И еще. Люди хотели сказать: живой показ человека, не в пример «мертвой схематике» и «голому агиту». Вышло же: показ живого человека, что тоже не одно и то же.
Нельзя заимствовать толстовский психологизм — психологизм ослабленного действия, психологизм кающегося дворянина — и переносить этот прием на человека волевого напряжения. А этим именно делом занимаются сейчас и пролетарские писатели, и социальные середняки, и кое-кто из попутчиков. Наивные им аплодируют.
Продвижка собранного человека революции — она, если и занимает сейчас кого, то очень немногих. Хорошо, если писатель наших дней хоть в стороне останется от этого новейшего «богоискательства».
Так, в стороне от него (но только тематически) остался пролетарский писатель Н. Ляшко («Доменная печь» и другие). Уцелел, хотя в одном «Цементе», пролетарский писатель Ф. Гладков. Оба они дают отлично слаженного революцией человека и — пускают его дальше (оперируя, к сожалению, с вымыслом) в жизнестроительный оборот. И у того и у другого — человек не прыгает в особицу, а дышит (более или менее) с массой. Вещи тоже не гуляют обособленно (завод), а неотъемлемы от массы. И те, и другие, и третьи — не разлагаются в интеллигентском самоковырянии, а жизнедействуют (пусть тоже в вымысле). У Ляшко это показано художественно-органичней, ближе к правде факта, без наивной романтики. Но у Гладкова есть свои достоинства, и, кроме того, Гладков чуть ли не единственный у нас в литературе честно — т. е. прямо и не как прошляк! — поставил половой вопрос, наметив разрешение его «без драмы».
Гладков, Ляшко (и покойный Неверов отчасти) — это далеко еще не те писатели, которые нашли свои приемы и подходы к собранному человеку (новеллизм и здесь стоит на пути), но — поскольку патентованных своих приемов нет еще, и большинство в литературе дало крен на обывательское самоистязание и омещаненный психологизм, — нужно дорожить и тематически-приемлемым, хотя формально и не нашим, меньшинством. (Условимся этот пункт считать дискуссионным).

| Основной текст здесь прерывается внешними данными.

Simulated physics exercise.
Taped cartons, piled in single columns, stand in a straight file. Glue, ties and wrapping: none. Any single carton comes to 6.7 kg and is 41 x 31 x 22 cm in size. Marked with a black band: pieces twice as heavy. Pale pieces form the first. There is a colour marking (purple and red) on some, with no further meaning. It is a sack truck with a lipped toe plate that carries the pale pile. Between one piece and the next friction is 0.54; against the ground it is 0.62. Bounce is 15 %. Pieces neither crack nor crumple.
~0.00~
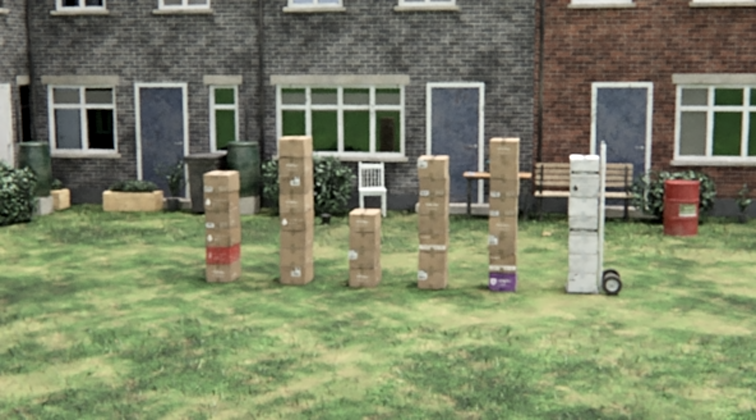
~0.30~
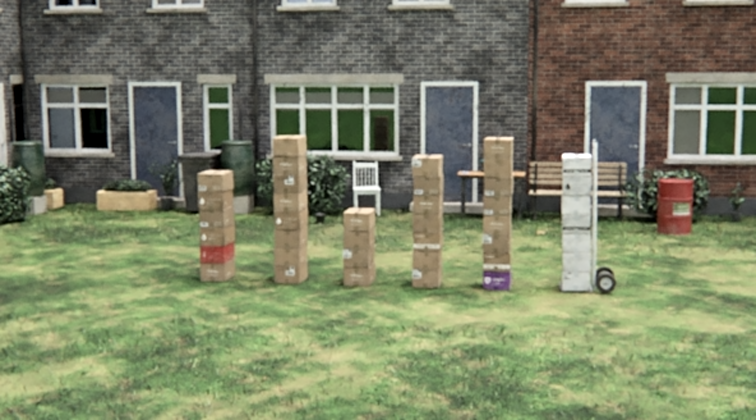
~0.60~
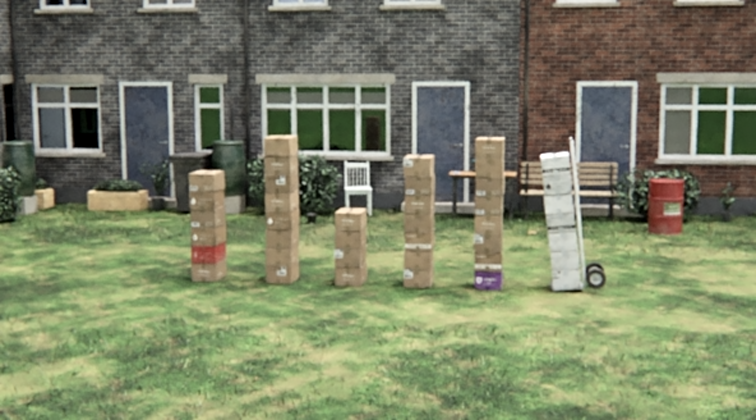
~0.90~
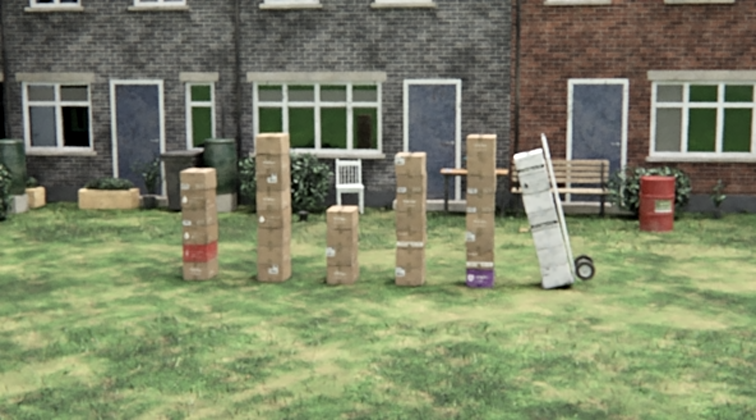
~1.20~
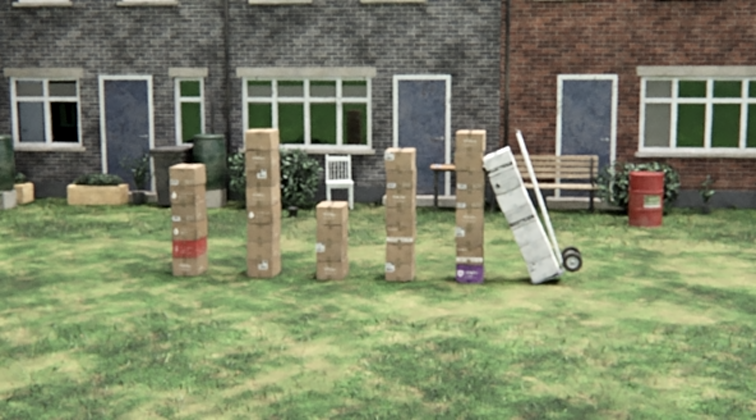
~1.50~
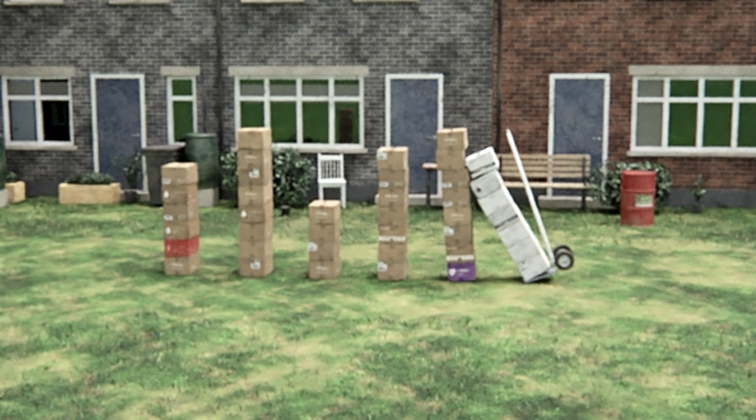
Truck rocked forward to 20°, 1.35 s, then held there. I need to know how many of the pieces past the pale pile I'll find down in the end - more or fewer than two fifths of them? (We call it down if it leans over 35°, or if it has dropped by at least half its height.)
The fallen part exceeds two fifths.
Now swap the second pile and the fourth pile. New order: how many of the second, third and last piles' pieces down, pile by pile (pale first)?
Down tally in the new order: Second = 2, third = 7, last = 5.
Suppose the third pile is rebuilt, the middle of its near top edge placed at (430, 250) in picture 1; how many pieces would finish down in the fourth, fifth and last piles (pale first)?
Result: Fourth pile 3, fifth pile 8, last pile 6.
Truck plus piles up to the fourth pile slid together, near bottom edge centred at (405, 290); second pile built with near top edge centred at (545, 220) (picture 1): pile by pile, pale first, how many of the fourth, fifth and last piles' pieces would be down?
Down by pile: Fourth 3, fifth 0, last 0.
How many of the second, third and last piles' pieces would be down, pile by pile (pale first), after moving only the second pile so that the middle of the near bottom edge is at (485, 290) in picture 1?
Then, pile by pile: Second 7, third 7, last 6.
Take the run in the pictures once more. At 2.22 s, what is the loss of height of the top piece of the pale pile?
About 30 cm.
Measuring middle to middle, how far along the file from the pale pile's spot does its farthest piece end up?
I'd put it at close to 160 cm.
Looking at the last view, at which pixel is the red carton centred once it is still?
End point in last frame: Roughly (146, 258).
After 2.22 s, 7 of the pale pile down; none of the 33 other cartons down, 13 disturbed; purple carton 32° from how it stood.
After 2.90 s, 7 of the pale pile down; 15 of the 33 other cartons down; purple carton 51° from how it stood.
After 3.96 s, 7 of the pale pile down; 31 of the 33 other cartons down; purple carton 51° from how it stood; red carton 46° from how it stood.
In the end (5.6 s), 7 of the pale pile down; 31 of the 33 other cartons down; red carton on its side; purple carton 51° from how it stood. That is 94 per cent. From the last view, middles, red carton near (146, 258), purple carton near (451, 262).
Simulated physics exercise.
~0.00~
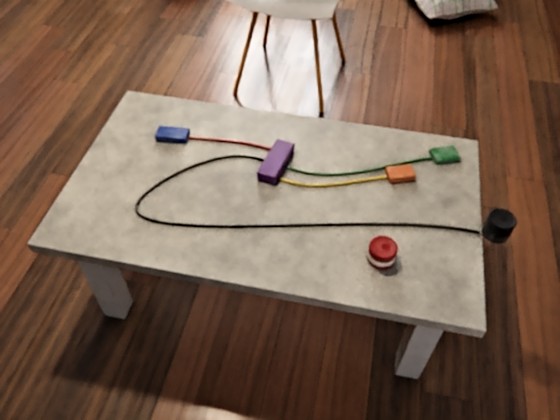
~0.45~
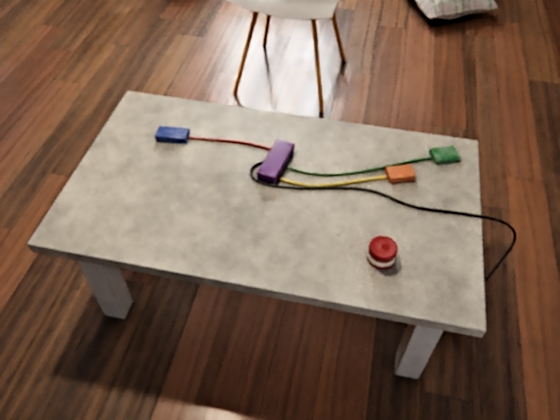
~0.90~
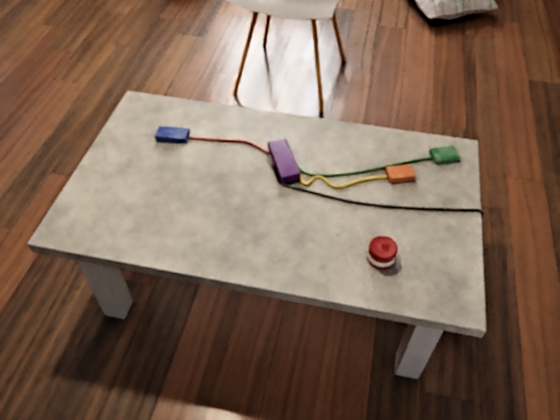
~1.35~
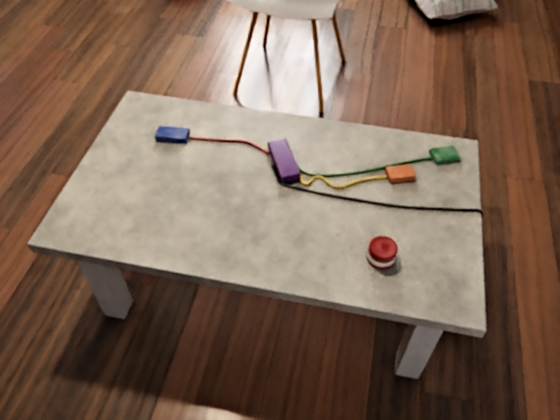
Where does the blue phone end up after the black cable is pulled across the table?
The blue phone ends up where it began, near the far left corner of the table, still joined to the purple strip by the red cable.
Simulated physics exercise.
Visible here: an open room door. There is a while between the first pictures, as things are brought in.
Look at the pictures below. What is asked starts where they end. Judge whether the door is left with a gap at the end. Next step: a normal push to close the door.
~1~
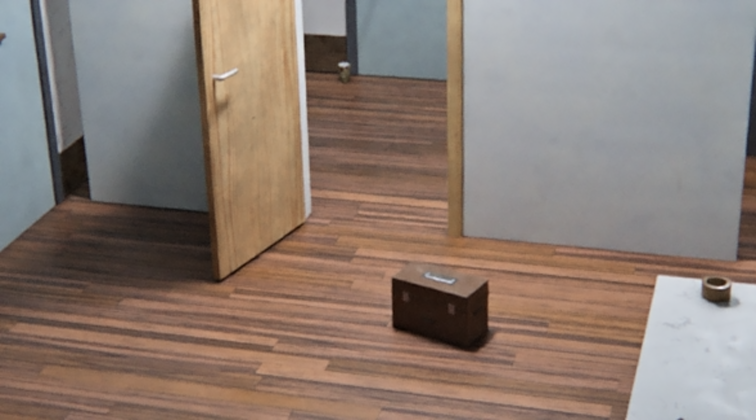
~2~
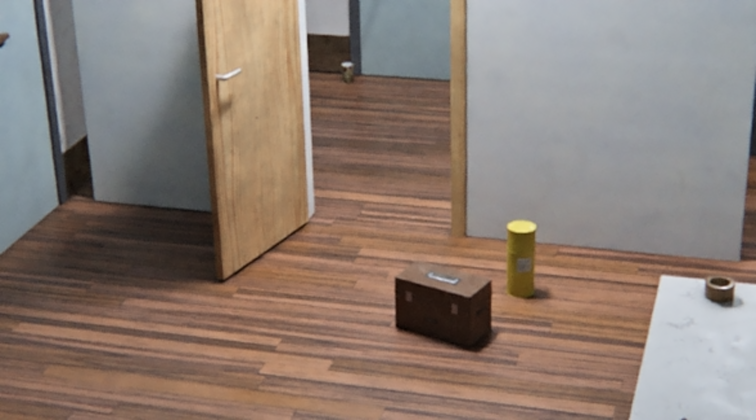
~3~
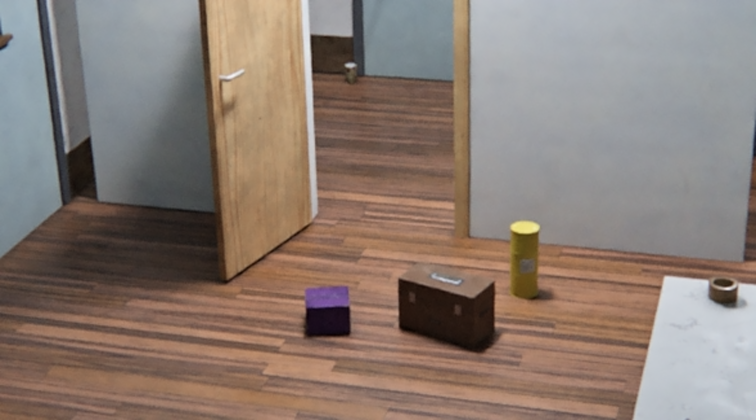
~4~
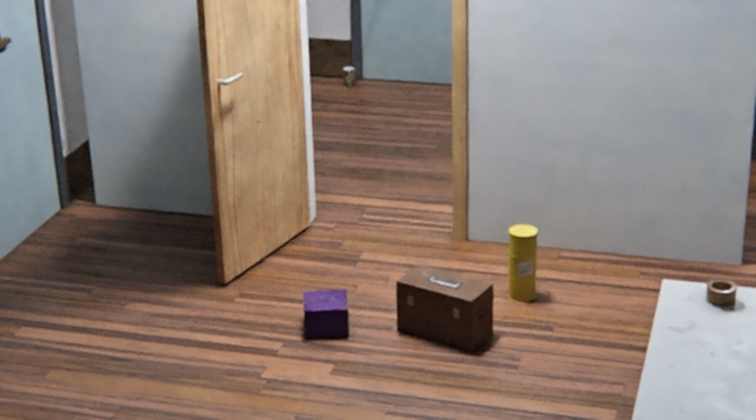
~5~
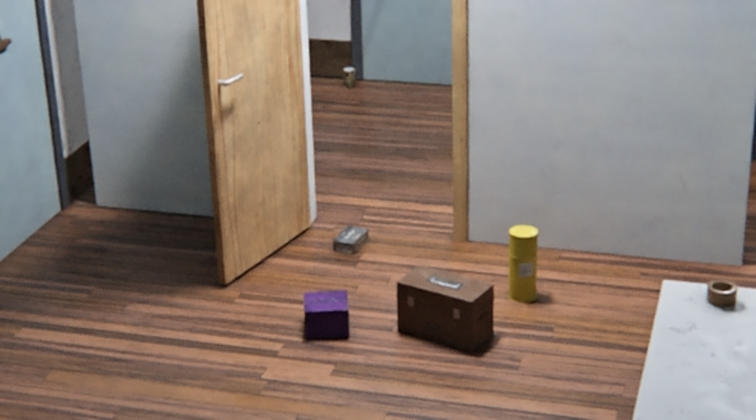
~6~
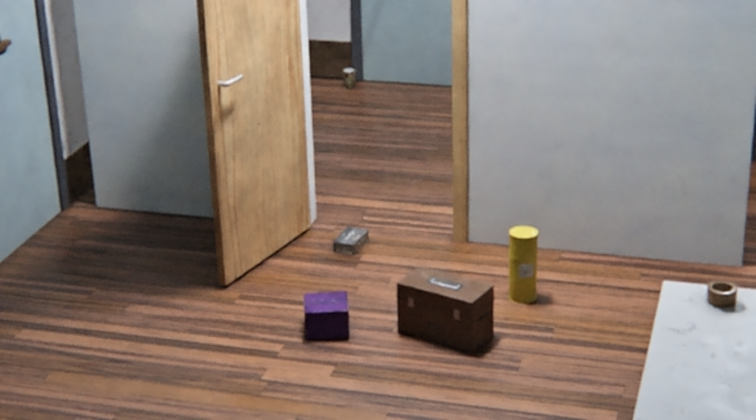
The door will fit snugly into its frame.
Then, 1.00 s past the last view, door 78° open.
Then, 1.80 s past the last view, door 45° open; grey packet displaced a little near (358, 239).
Then, 2.30 s past the last view, door 26° open; grey packet displaced about its own width near (375, 232).
Then, 2.80 s past the last view, door 6° open; grey packet displaced about its own width near (387, 225).
Finally, door 0° open; moved from the start, grey packet; the other 3 still in place. Final places as the last picture's camera would see them, grey packet near (388, 221).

Подчеркивая всюду и везде необходимость изучения приемов обработки материала (форма), мы никоим образом не восстаем против тематики вообще. Тематика есть прежде всего материал, и ясно, что нам не все равно, какой материал в обработку берется. Вовремя выдвинутый новый, нужный для строительства материал, — если только он не обращается в самоцель, а используется в четком социальном назначении, — есть такой же жизне-действенный момент, как и момент обработки.
С этой точки зрения, мы не можем не включить в наш исследовательско-диалектический показ такого хотя бы тематического разрешения, как повесть Ю. Либединского «Неделя», появившаяся в 1922 году и бывшая тогда явлением в известной мере нужным. Если не считать ценнейшего тематического предвосхищения Маяковским облика строителя и «человека просто» наших дней, — починательская установка Либединского на коммунистов именно как на простых людей, в противовес наивно- обывательским, испуганно-надуманным и псевдогероическим «кожаным курткам», была таким же выдвижением социально-значимого человеческого материала, каким явились бы и новые приемы обработки этого материала, выдвинуть которых автор, к сожалению, не смог. Ю. Либединский — эпигонствующий беллетрист по навыкам, «осознаватель», «познаватель» и т. д. (к тому же и идеологически не очень четкий), но даже и бездейственный беллетристизм, положенный в основу его повести, не убивает до конца значения и актуальности его тематики.
Иное дело — продолжатели этой тематики. Диалектически необходимое к моменту выдвиженчества, явление явно заштамповывается по мере подражательства и повторения. Простые люди из «Недели» перескакивают на пролетпоэзию («коммунэры»), от поэзии перебегают на театр («Шторм» Билль- Белоцерковского и прочие), из театра снова перебираются в литературу: «Хабу» Вс. Иванова (партиец Лейзеров), «Преступление» Вл. Бахметьева (предисполкома Черноголовый), «Цемент» Ф. Гладкова (Глеб), «У фонаря» Г. Никифорова и т. д. и т. д. Выработался некий стандарт коммуниста, — этакого скромного, несложно-твердого и героически-непритязательного человека, — следование которому стало признаком хорошего тона.
То, что впервые прозвучало, как здоровая патетика, ныне определенно уже не доходит до читателя и даже вызывает своеобразную реакцию в самих писательских кругах. Если одни, как мы уже видели, шарахаются в поисках надуманных шероховатостей на теле активиста, игнорируя наши всамделишные неполадки и обильные прорехи, то другие ратуют за то, что нужно бросить рыться в активистах и начать писать о рядовом рабочем (идея напостовского меньшинства).